Publications (Selections)

  • Pfeiffer, Martin (2019): Grenzüberschreitende Identitäten im badischen Oberrheingebiet. Unterschiede in der Konstruktion sprachlicher und regionaler Verbundenheit mit dem Elsass. Linguistik Online 98, 329-361.
  • Pfeiffer, Martin und Peter Auer (2019): Erfahrung und Stereotyp an der elsässisch-badischen Grenze: Repräsentationen der Anderen und ihre narrative Verarbeitung. In: Nicole Palliwoda, Verena Sauer und Stephanie Sauermilch (Hg.): Politische Grenzen - Sprachliche Grenzen? Dialektgeographische und wahrnehmungsdialektologische Perspektiven im deutschsprachigen Raum. Berlin/Boston: de Gruyter, 143-178.
  • Pfeiffer, Martin (2017): The syntax of self-repair in German: An explanatory model. Journal of Pragmatics 119, 63-80.
  • Pfeiffer, Martin (2016): The deictic dimension of exclamations: On the use of wh-exclamatives in German face-to-face interaction. Revue de Sémantique et Pragmatique 40, 35-57.
  • Pfeiffer, Martin (2014): Formal vs. functional motivations for the structure of self-repair in German. In: Brian MacWhinney, Andrej Malchukov and Edith Moravcsik (eds.): Competing motivations in grammar and usage. Oxford: Oxford University Press, 229-245.

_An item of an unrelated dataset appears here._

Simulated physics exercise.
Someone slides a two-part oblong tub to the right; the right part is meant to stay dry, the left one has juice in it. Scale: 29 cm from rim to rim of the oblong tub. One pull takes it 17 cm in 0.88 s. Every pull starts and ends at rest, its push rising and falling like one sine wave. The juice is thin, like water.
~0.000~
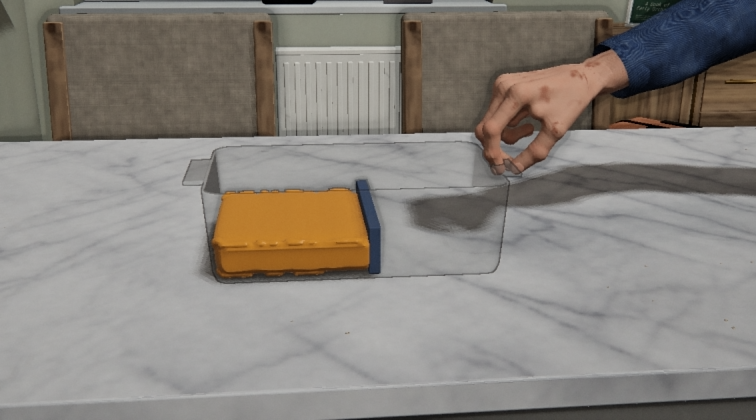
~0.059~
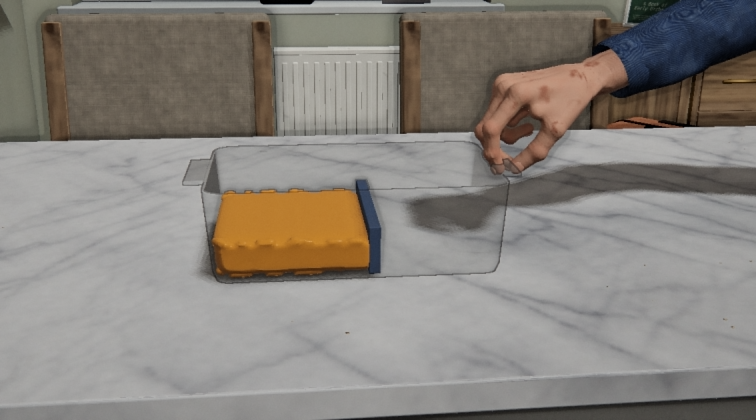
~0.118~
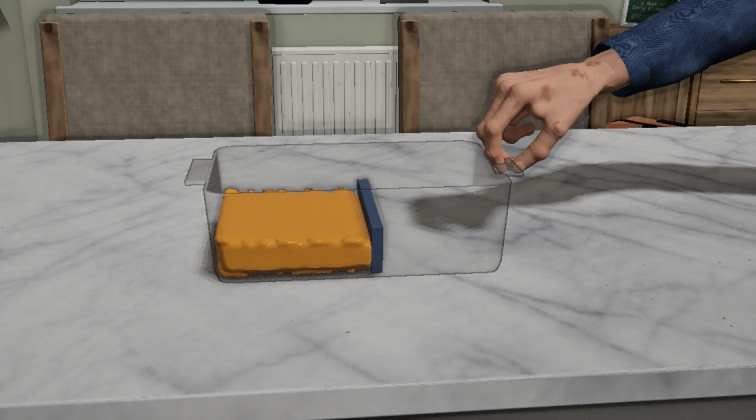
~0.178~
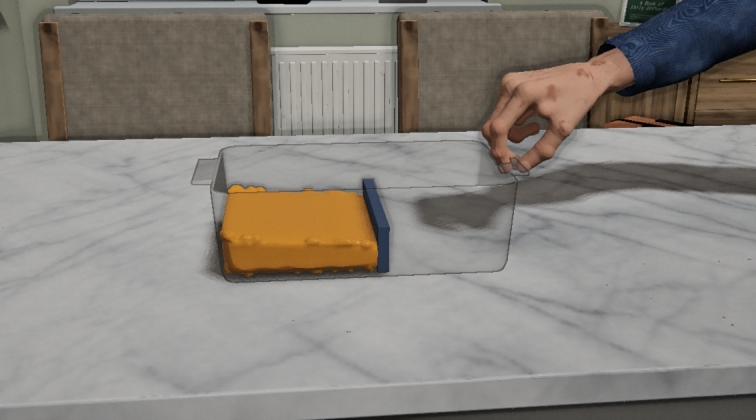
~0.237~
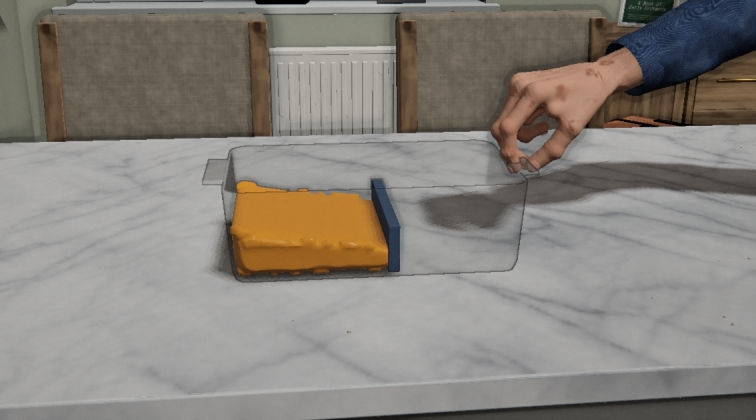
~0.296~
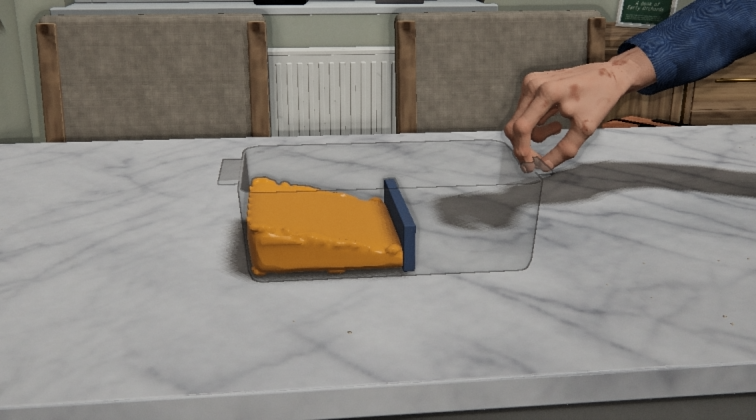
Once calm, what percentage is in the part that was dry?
About 7 per cent.
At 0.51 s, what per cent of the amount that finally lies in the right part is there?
About 0 per cent.
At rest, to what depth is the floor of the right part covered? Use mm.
Some 4 mm deep.
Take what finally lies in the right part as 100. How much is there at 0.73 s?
Some 70 per cent.
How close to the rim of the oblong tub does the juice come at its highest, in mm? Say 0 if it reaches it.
Some 30 mm.
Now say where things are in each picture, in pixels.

Exclamatives in face-to-face interaction

Based on video recordings from German conversations, this project investigates how exclamatives (e.g. Wie groß die ist! ‘How tall she is!’ or Das ist aber ein schönes Bild! ‘What a beautiful picture!’) are used in face-to-face interaction. Existing studies on exclamatives in German have largely been based on introspective analyses of invented sentences. The empirical exceptions either draw on exclamatives in written language or apply experimental methods. Analyses of spontaneous, natural data on this topic are absent in the literature. Therefore, the aim of this project is to develop an empirically based perspective on exclamatives. It focuses on four aspects that have not yet been investigated in an interactive context: I) the exclamative accent which has been studied experimentally in previous work, II) the social actions that exclamatives are used to accomplish, III) the interplay of verbal and non-verbal aspects of exclamatives (especially gaze direction, facial expression and pointing gestures), and IV) the acquisition of exclamatives during early childhood.